Demagogue: one who preaches doctrines he knows to be untrue to men he knows to be idiots.

If a politician found he had cannibals among his constituents, he would promise them missionaries for dinner.

On the economics profession: Its dismalness is largely a delusion, due to the fact that its chief ornaments, at least in our own day, are university professors. The professor must be an obscurantist or he is nothing; he has a special and unmatchable talent for dullness; his central aim is not to expose the truth clearly, but to exhibit his profundity, his esotericity — in brief, to stagger sophomores and other professors.

Immorality: the morality of those who are having a better time.

The worst government is often the most moral. One composed of cynics is often very tolerant and humane. But when fanatics are on top there is no limit to oppression.

Morality is the theory that every human act must be either right or wrong, and that 99 % of them are wrong.

A cynic is a man who, when he smells flowers, looks around for a coffin.

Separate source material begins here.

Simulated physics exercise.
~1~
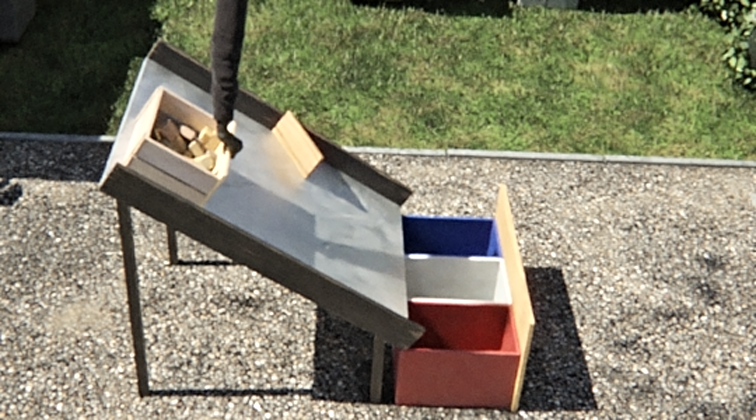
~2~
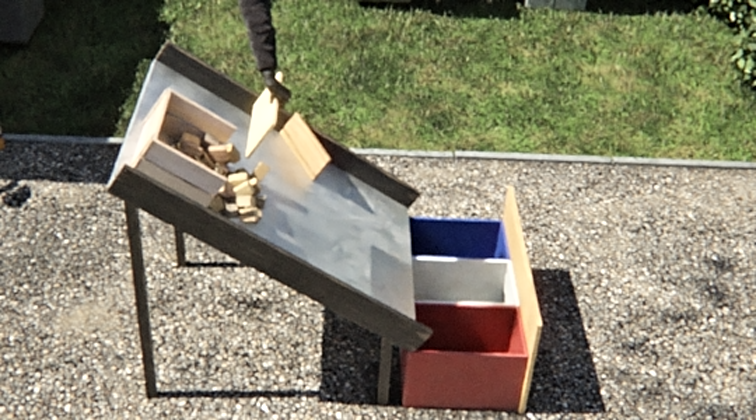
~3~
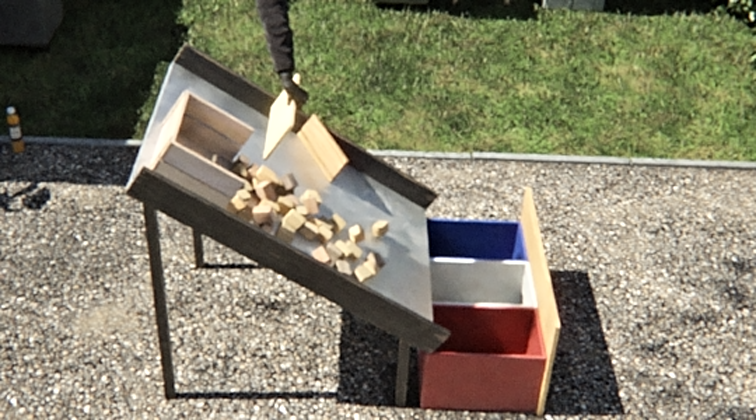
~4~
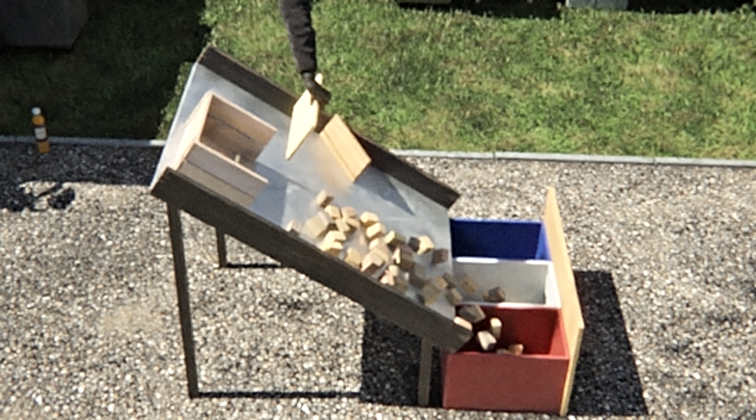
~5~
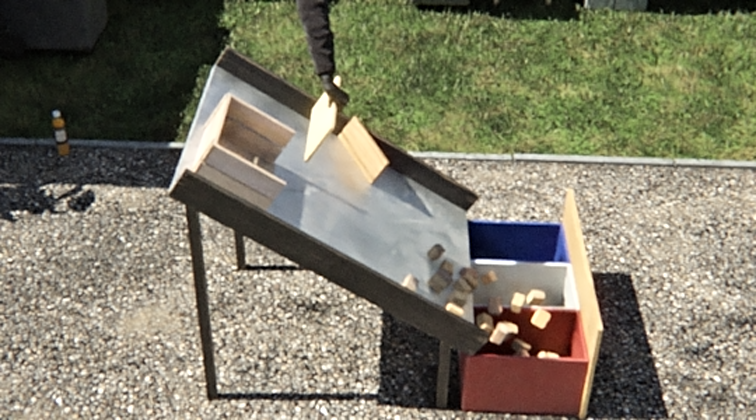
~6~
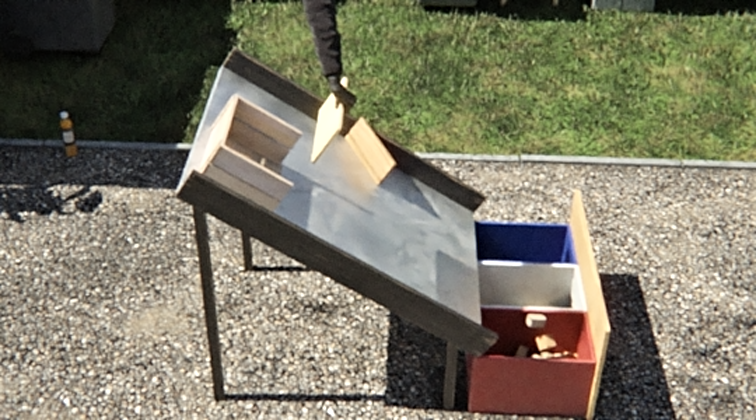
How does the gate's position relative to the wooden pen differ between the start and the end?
At the start the gate is against the open, downhill side of the pen, holding the wooden blocks in. At the end the hand holds it clear of the pen, up and to the right, near the angled board.
A hand lifts a gate from a pen, and wooden blocks slide into white and red totes.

Democracy is a pathetic belief in the collective wisdom of individual ignorance. No one in this world, so far as I know—and I have researched the records for years, and employed agents to help me—has ever lost money by underestimating the intelligence of the great masses of the plain people. Nor has anyone ever lost public office thereby.

Communism, like any other revealed religion, is largely made up of prophecies.

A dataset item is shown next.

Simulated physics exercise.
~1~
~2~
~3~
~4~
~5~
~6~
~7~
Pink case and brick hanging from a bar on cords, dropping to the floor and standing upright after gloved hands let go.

On Woodrow Wilson: he accomplished with a great deal more skill than they did themselves the great task of reducing all the difficulties of the hour to a few sonorous and unintelligible phrases, often with theological overtones – that he knew better than they did how to arrest and enchant the boobery with words that were simply words, and nothing else.  The vulgar like and respect that sort of balderdash.  A discourse packed with valid ideas, accurately expressed, is quite incomprehensible to them.  What they want is the sough of vague and comforting words – words cast into phrases made familiar to them by the whooping of their customary political and ecclesiastical rabble-rousers, and by the highfalutin style of the newspapers that they read.  Woodrow knew how to conjure up such words.  He knew how to make them glow, and weep.  He wasted no time upon the heads of his dupes, but aimed directly at their ears, diaphragms and hearts.

The strange American ardor for passing laws, the insane belief in regulation and punishment, plays into the hands of the reformers, most of them quacks themselves. Their efforts, even when honest, seldom accomplish any appreciable good.

The chief contribution of Protestantism to human thought is its massive proof that God is a bore.